従って、論文では細かな設定、資料、指示などがある。そうしなければ法律の問題など極論すれば言ったもん勝ちになって収拾がつかない。
さて、愚痴っても仕方ない(笑)
このような問題で足元をすくわれないためにはやはり原理原則をしっかりと理解しておくしかない。
「正当防衛が違法な侵害者に対し、反撃するという正対不正の関係であるのに対し、
緊急避難は、現在の危難を避けるために、元来この危難の発生原因とは無関係である第三者の法益をやむなく侵害する行為であって、」条解刑法P111
たしか、短答過去問で不正の侵害に対して正当防衛を行うと、「正」なので、関係のない第三者に対しては「正対正」になるというようなロジックがあったと思うが(これも自分解釈かもしれない)、そもそもこれが間違いで、別に正当防衛行為を行わなくても何らかの危難を避けようとしても「正」である。

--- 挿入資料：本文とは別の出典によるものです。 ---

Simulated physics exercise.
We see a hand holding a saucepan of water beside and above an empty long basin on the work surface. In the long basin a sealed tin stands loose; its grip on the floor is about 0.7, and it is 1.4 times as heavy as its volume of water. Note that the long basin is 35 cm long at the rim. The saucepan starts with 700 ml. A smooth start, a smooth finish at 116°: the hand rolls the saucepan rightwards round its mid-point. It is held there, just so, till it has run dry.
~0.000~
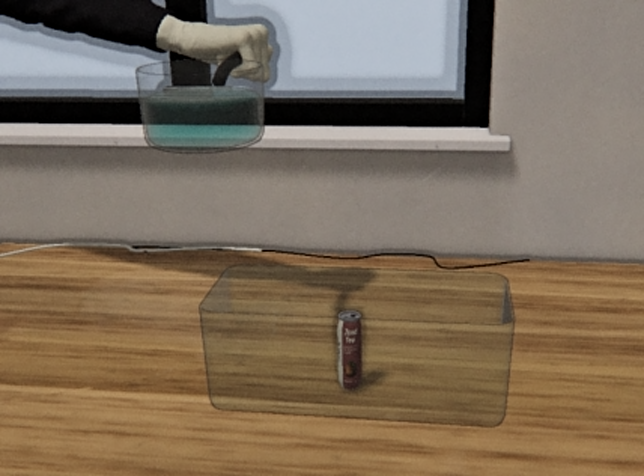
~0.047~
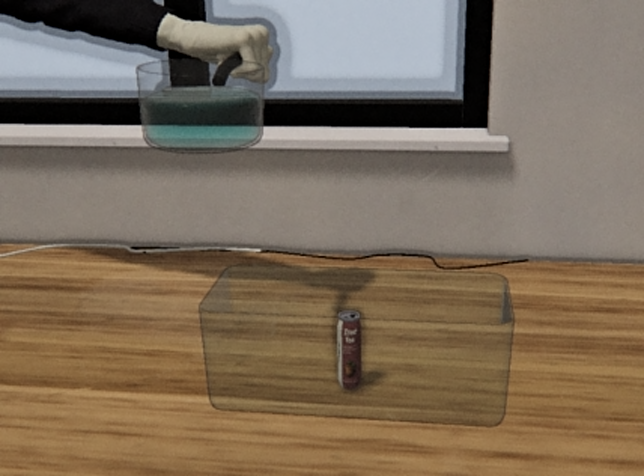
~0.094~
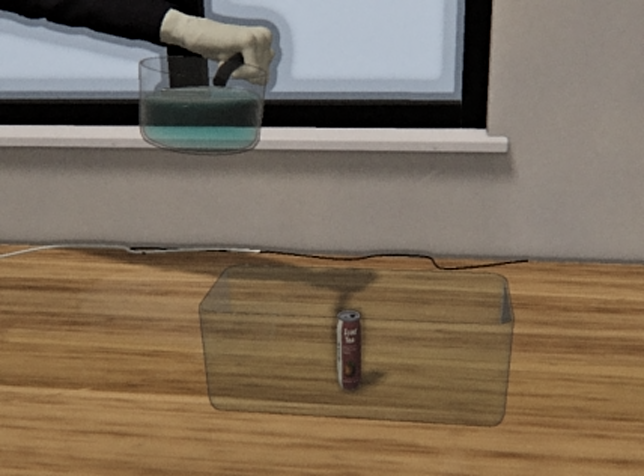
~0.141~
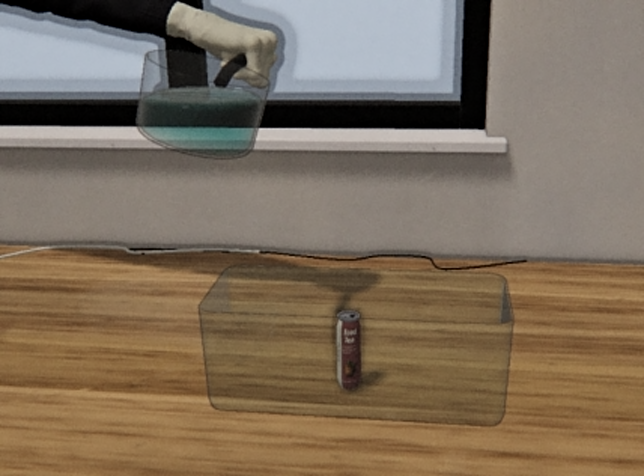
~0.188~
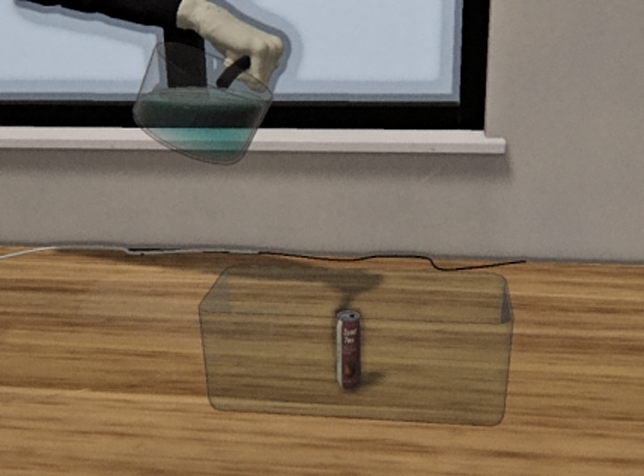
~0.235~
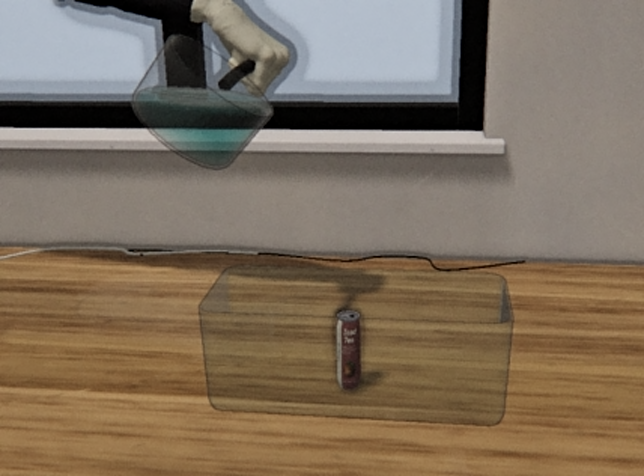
A gloved hand steadily tilts a saucepan of water rightwards above an empty long basin.
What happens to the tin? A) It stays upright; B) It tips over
The answer is B.
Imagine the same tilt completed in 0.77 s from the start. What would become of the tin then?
The tin tips over.
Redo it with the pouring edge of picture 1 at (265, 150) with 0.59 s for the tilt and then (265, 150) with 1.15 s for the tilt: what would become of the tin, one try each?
Try 1: Still standing; try 2: Still standing.
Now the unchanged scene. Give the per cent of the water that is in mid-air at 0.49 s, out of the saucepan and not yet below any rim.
Some 64 % is the figure.
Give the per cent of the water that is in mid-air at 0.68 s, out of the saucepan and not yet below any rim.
Close to 12 in every hundred parts.
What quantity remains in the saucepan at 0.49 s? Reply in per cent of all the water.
About 26 percent.
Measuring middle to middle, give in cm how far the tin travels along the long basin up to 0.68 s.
It has moved some 2 cm.
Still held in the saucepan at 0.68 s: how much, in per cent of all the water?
I'd estimate some 3 per cent.
By 0.49 s the tilt is 108° and 25 per cent is still to pour; the tin stands where it began.
By 0.68 s the tilt is 116° and 3 per cent is still to pour; the tin stands 2 cm from where it began.
By 0.88 s the tilt is 116° and 0 per cent is still to pour; the tin leans 54°.
By 1.09 s the tilt is 116° and 0 per cent is still to pour; the tin lies on its side.
At rest the tin lies on its side.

昭和52年のタクシー運転手の場合は犯人を捕まえようとする行為が正当防衛行為にあたるかあたらないかはまったく関係がなく、危難を避けるためかどうかが実はキモで、危難を避けるためと認められれば緊急避難が成立するということであり、この事案の場合は緊急避難が成立するということである。
そこで、「緊急避難は不正の侵害に対しても成立する」という意味である。
素直にこの日本語を読めば不正の侵害を行っている人がいて、それを避けようとして緊急避難が成立する、と考えるはずである。そしてまさにそういうことになる(笑)

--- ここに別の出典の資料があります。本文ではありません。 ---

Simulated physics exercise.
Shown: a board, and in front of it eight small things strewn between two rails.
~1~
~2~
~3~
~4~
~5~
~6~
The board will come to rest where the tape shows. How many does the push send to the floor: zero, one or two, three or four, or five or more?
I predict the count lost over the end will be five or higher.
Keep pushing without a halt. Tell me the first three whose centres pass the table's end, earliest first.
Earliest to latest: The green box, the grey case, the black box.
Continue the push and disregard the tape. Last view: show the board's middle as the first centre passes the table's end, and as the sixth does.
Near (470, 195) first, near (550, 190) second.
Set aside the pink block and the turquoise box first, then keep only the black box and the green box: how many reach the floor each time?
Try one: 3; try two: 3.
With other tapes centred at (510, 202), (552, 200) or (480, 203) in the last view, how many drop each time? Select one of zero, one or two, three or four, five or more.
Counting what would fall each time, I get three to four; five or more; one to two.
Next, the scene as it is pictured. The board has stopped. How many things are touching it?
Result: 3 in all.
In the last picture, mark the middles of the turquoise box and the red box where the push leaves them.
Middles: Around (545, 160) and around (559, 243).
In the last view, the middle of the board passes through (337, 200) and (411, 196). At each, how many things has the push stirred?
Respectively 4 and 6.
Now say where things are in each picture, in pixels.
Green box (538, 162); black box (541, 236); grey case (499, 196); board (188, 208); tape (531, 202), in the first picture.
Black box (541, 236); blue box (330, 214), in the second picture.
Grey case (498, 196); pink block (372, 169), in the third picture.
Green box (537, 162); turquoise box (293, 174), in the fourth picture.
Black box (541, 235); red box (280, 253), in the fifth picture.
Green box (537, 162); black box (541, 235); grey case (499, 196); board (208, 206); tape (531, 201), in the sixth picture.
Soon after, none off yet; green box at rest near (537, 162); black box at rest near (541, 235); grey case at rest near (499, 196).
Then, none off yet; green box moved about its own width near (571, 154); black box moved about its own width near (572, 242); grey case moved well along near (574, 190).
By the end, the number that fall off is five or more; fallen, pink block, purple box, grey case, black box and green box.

しかし、問題はその侵害を行っている本人に対してはどうかというと正当防衛が成立するかどうかであろう。
正対正のミスリードを修正 緊急避難の条文を補足して解釈する
つまり、緊急避難は要するに危難(侵害含む)を避けるためにやむをえずに『第三者に対して行った行為』は、これによって生じた害が避けようとした害の程度を超えなかった場合に限り、罰しない。
ということなのである。
で、いいはずだ(笑)
正当防衛と緊急避難の違い
やむを得ずの意味の違い
第三十六条 急迫不正の侵害に対して、自己又は他人の権利を防衛するため、やむを得ずにした行為は、罰しない。
第三十七条 自己又は他人の生命、身体、自由又は財産に対する現在の危難を避けるため、やむを得ずにした行為は、これによって生じた害が避けようとした害の程度を超えなかった場合に限り、罰しない。
正当防衛も緊急避難も同じ「やむを得ずにした行為」と規定されている。意味は違う。これが法律を余計に難しく感じさせている原因の一つだ。
緊急避難とは?緊急避難と正当防衛の違いを徹底解説!
緊急避難の場合、上記のように「補充性の要件」が必要とされていますが、正当防衛の場合は比較的緩やかに解され、具体的状況の下において、その防衛行為が侵害を排除し、又は法益を守るために必要かつ相当なものであれば足りるとされています(「相当性の要件」とも呼ばれています)
緊急避難のやむを得ずにした行為とは「その危難を避けるために必要な唯一の方法であって、他に方法がなかったこと」が必要。
「法益権衡の要件」の有無
緊急避難が成立するためには「避難行為によって侵害された法益が、避難行為によって危難から免れた法益よりも大きくなかったこと」が必要
正当防衛にはこの規定がないため、仮に反撃行為によって侵害された利益が、守ろうとした利益よりも大きかったとしても正当防衛は成立する余地がある
相棒で学ぶ刑法(笑)
緊急避難の補充性の要件からすると、タクシー運転手が強盗を捕まえるために車をぶつける、という行為はめちゃくちゃ微妙な話である。
さて、相棒20を見ていた。監禁された女性を隣人が助け出そうとし、合いカギを使って部屋に侵入。そこに都合のいいことに犯人が帰宅。犯人を殴打して女性を救出した。
しかし、救出したおばあさんは住居不法侵入及び傷害の容疑でタイーホという、最近の相棒にありがちな杉下右京の徹底した法律至上主義に面食らう(笑)
ここで疑問に思うはずである。これは正当防衛?否、緊急避難?
まず、監禁されている女性を助けるという状況は不正の侵害なのだろうか?いずれにせよ住居への不法侵入の対象はモノなのか?否、犯人のイエであるから結局は犯人の権利を対象として、結局犯人は不法の侵害を行っており、それが対象だと考える。しかし、救出しようとするおばあさんは正なのか?否、不法侵入してるんだから正ではないな、不正であってそれが正当防衛と認定された結果正だな、などとこれが短答でだされたら確実に時間不足やないかい(笑)
そもそも、不正の侵害に対しても緊急避難は成立するとか言い始めるから余計混乱するのである。
緊急避難と正当防衛のメルクマーク
要するに
当該防衛行為なり避難行為が向けられている対象が
〇侵害そのものか※侵害の元凶から直接間接に派生しているモノや権利含む
〇侵害そのものではなく他の対象か
をまず見極めなければならない。これを正対不正とか正対正などから始めてしまうと混乱してしまう。